May 12 2014
What’s the Big Deal? We’ve Had Droughts Before!
If you were a resident of San Diego in 1856, you might have looked skyward and wondered what happened to the clouds that bring rain. That year it rained only five inches between July 1855 and June 1856. Then for the next five years the rainclouds deposited about eight inches a year. But the sky opened up in 1861 and drenched San Diego with over fifteen inches, ending a five year drought. Looking at San Diego Water Years for the past one hundred and sixty-two years (1851-2013) there is a remarkably consistent pattern of dry years, broken by years where the rainfall was abundant. Overall, the average is 9.9 inches a year.

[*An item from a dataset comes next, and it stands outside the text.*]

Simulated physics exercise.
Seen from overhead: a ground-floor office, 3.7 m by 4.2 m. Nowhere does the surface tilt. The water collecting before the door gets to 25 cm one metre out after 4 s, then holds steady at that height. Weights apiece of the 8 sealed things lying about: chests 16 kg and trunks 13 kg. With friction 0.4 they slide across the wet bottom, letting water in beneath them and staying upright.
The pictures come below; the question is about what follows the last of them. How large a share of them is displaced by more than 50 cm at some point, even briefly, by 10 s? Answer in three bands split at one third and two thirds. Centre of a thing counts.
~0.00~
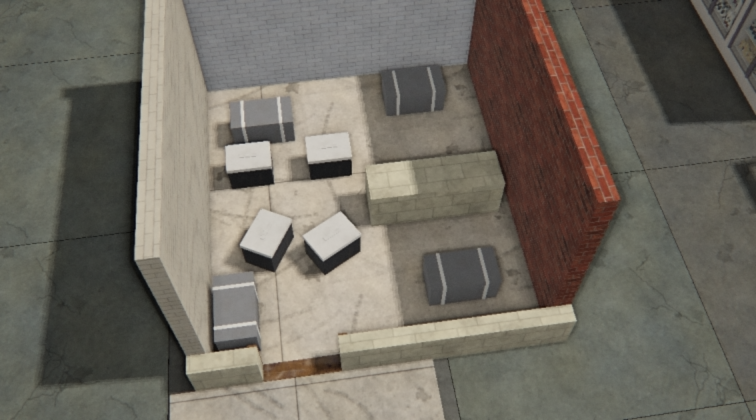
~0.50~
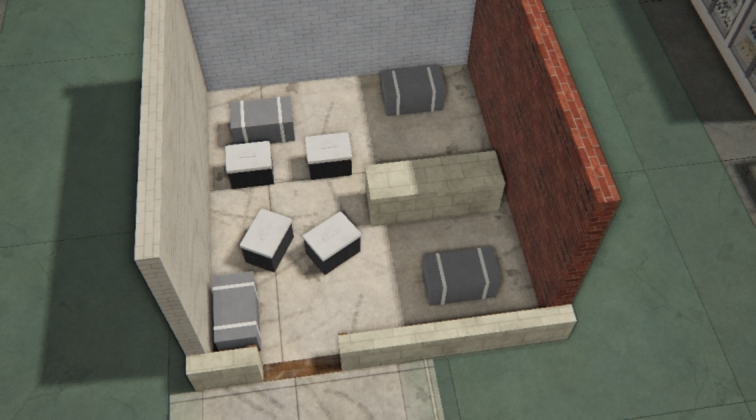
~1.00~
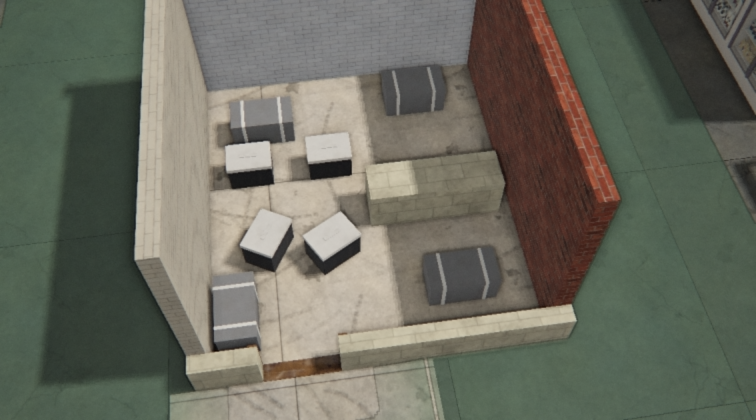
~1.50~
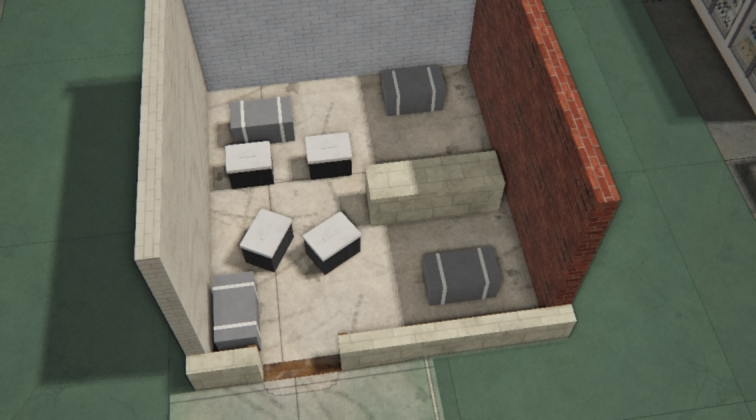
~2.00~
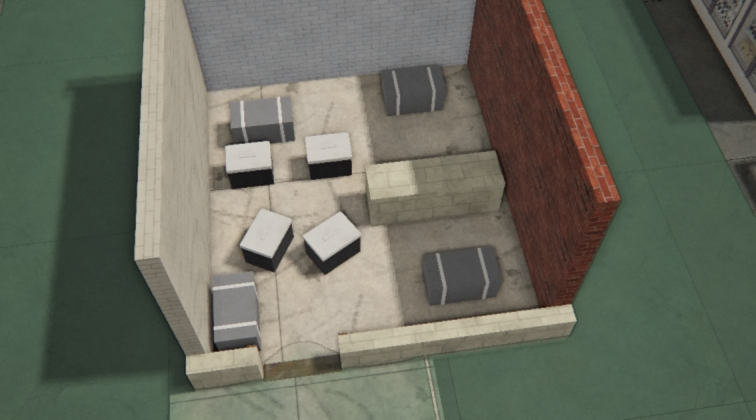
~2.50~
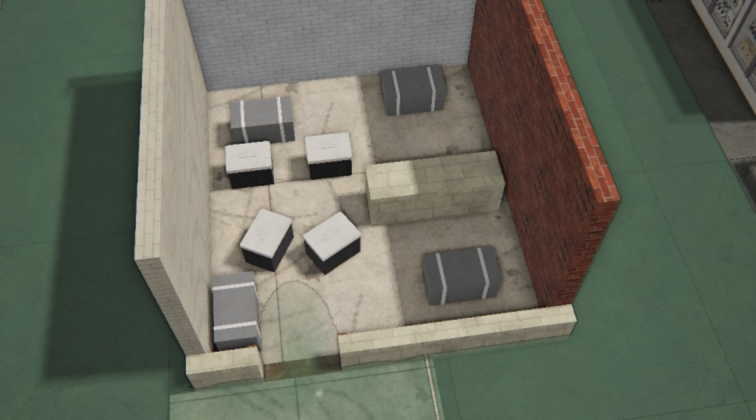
Two thirds or more.
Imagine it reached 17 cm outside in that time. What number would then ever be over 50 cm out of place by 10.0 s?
Then the count would be 3.
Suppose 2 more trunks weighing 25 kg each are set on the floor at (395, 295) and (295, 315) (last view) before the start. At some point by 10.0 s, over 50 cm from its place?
In that order: Short of it, over.
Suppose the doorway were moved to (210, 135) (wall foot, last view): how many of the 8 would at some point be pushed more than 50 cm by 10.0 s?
You'd get 3 in that case.
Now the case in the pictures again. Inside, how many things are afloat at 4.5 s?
It comes to 0.
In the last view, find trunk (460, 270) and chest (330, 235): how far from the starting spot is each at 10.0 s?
One is off by 0 cm, the other by 200 cm, in the order asked.
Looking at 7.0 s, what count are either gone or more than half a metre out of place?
I count 5 of them.
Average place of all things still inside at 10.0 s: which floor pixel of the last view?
The centre sits near (344, 171).
After 3.5 s 0 of 8 are over 50 cm from their spots; 0 afloat.
After 4.5 s 1 of 8 are over 50 cm from their spots; 0 afloat.
After 7.0 s 5 of 8 are over 50 cm from their spots; 4 afloat.
After 10.0 s 5 of 8 are over 50 cm from their spots, and 6 have been at some point; 7 afloat.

So whats the big deal? Why is everyone talking drought, even a Great Drought? Just the year before in 1850, an act to incorporate the City of San Diego was passed. The First election established government by a Common Council and elected mayor. San Diego’s first Mayor was Joshua Bean, brother of the famous Judge Roy Bean and on September 9, 1850 California was granted statehood by the United States of America.
The war between Mexico and the United States had ended several years earlier in 1848, and now the state of California and the county of San Diego, both established in 1850, were beginning to grow. San Diego was primarily composed of a number of homes and businesses situated around Presidio Hill, but other homes and buildings could be seen further away, newly constructed, independent, yet still a large part of the settlement at San Diego. The population was about six hundred, consisting of Mexicans, military, and many easterners, most of whom were looking for business opportunities and new lives in the West. There were also many public officials coming and going. Local water use was well under fifty gallons a day per person at most.
The big deal is the number of people who now call San Diego County home. The six hundred who lived here in 1851 may have been mildly concerned about why it was not raining enough to fill the cisterns, but now that over three million people live here, the lack of rain becomes a major catastrophe, especially if it continues for an unknown number of years. Reservoirs are about half full now, but at the consumption rate of over 150 gallons per day for each of the three million, reservoirs will be drained.
In 1851 no one in San Diego worried about how much snow fell in the Sierras. That snow water only fed the rivers in Northern California. But now we look longingly at the snow pack and worry. And we look at the ever-diminishing flow of the Colorado River and worry, just as the twenty million other people do in the seven states depending on that over-drafted muddy stream.
Naysayers poo-poo the current drought and call those who are worried Chicken Little (who warned the sky is falling}. Do not be deceived. If the current drought continues, and there is any interruption in the 80% of the imported water flowing into San Diego County, the population of in this desert may fall precipitously. Perhaps not to six hundred, but likely to a fraction of the current three million.As history instructs us, people will move to where the water is.And that will be north and east.
So what is the solution? For starters, we need to accelerate the design and construction of potable recycling, not purple pipe systems, but real solutions for San Diego County. Unfortunately, human nature being what it is, there will be little done until the taps are dry and toilets dont flush. In 1851, San Diegans would have asked, “Whats a toilet? That little house out back with the half-moon cut in the door works just fine.”